Voltando à escola. Ainda que não levasse o álbum para lá (pois era um livro bem grande, ruim de carregar, formato horizontal, completamente diferente do resto do material), a paixão por automóveis – que se alimentava das miniaturas que eu colecionava e alimentava meu prazer de desenhar carros e ônibus e caminhões – me fazia falar deles em todo lugar e pedir sempre à minha mãe que comprasse envelopes de figurinhas no jornaleiro da esquina da Haddock Lobo, perto da escola. Embora fôssemos tratados como todos os outros alunos, sem regalias ou vantagens, era inevitável que, nos corredores ou fora da escola, uma professora amiga falasse mais carinhosamente conosco ou soubesse um pouco mais de nossa vida.

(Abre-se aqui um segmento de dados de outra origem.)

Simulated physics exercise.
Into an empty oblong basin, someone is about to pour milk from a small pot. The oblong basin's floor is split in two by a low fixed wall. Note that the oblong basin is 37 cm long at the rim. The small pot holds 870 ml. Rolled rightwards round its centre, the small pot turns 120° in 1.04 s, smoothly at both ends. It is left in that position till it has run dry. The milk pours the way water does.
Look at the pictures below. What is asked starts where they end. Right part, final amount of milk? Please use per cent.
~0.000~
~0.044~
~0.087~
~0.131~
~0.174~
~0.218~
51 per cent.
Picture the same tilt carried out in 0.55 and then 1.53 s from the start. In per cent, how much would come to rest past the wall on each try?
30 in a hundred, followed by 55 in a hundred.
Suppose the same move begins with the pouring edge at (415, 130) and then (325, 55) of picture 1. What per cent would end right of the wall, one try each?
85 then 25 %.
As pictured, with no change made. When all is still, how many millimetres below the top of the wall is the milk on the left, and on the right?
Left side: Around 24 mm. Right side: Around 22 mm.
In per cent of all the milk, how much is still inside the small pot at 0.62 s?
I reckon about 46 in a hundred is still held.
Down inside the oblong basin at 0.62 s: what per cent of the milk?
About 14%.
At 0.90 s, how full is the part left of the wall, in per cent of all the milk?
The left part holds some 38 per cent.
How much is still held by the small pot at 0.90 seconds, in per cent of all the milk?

Pois bem. Um dia, estava posto em sossego em minha sala da terceira série do primário (equivalente ao 4º ano de hoje), fazendo um exercício que estava no quadro-negro, quando entrou a D. Icléa, uma grande professora (nos dois sentidos). Ela dava aula para uma 4ª série e estava ensinando câmbio. Perguntou algo baixinho à D. Gilda, que fez com a cabeça um “não sei” definitivo. Percorreu então, com o olhar, os rostos de todos os alunos. Logo que me encontrou, perguntou: “ô sabichão, você sabe qual é a moeda da Alemanha? Quero dar exemplos de moedas de outros países, já falei do dólar, da libra esterlina, do franco francês, do escudo português, da peseta da Espanha (o euro estava muito longe de nascer), do iene japonês, do peso argentino e não lembro da moeda alemã...”.

Embatuquei. Assim, à queima-roupa, não conseguia lembrar do diabo da moeda da Alemanha. Ela aproveitou pra tripudiar: “Eu tinha certeza que você não sabia!” Despediu-se rapidamente, virou as costas e voltou para seus alunos.

Hoje eu pensaria: pra que uma criança de menos de dez anos quer saber o nome da moeda de um país distante, que pouco influenciava o seu, que nada tinha a ver com a sua realidade, com sua cultura? No calor da pergunta-desafio, tentei lembrar do álbum de figurinhas, dos BMW, Mercedes, Volkswagen, Auto Union (que depois tornou-se a Audi)...

Marco! A moeda da Alemanha era o marco! Apressado, pedi licença à D. Gilda – antigamente se pedia licença à professora pra sair da sala – e fui até a sala da D. Icléa. Bati na porta, pedi licença de novo e quase gritei: “Pode ensinar aos seus alunos que é marco alemão!”. Ela olhou pra mim, riu de lado e disse: “Obrigada pela lembrança”.

Saí dali meio frustrado com a reação dela, mas com a sensação do dever cumprido. Até hoje, D. Icléa, quando encontra minha mãe, lembra essa história.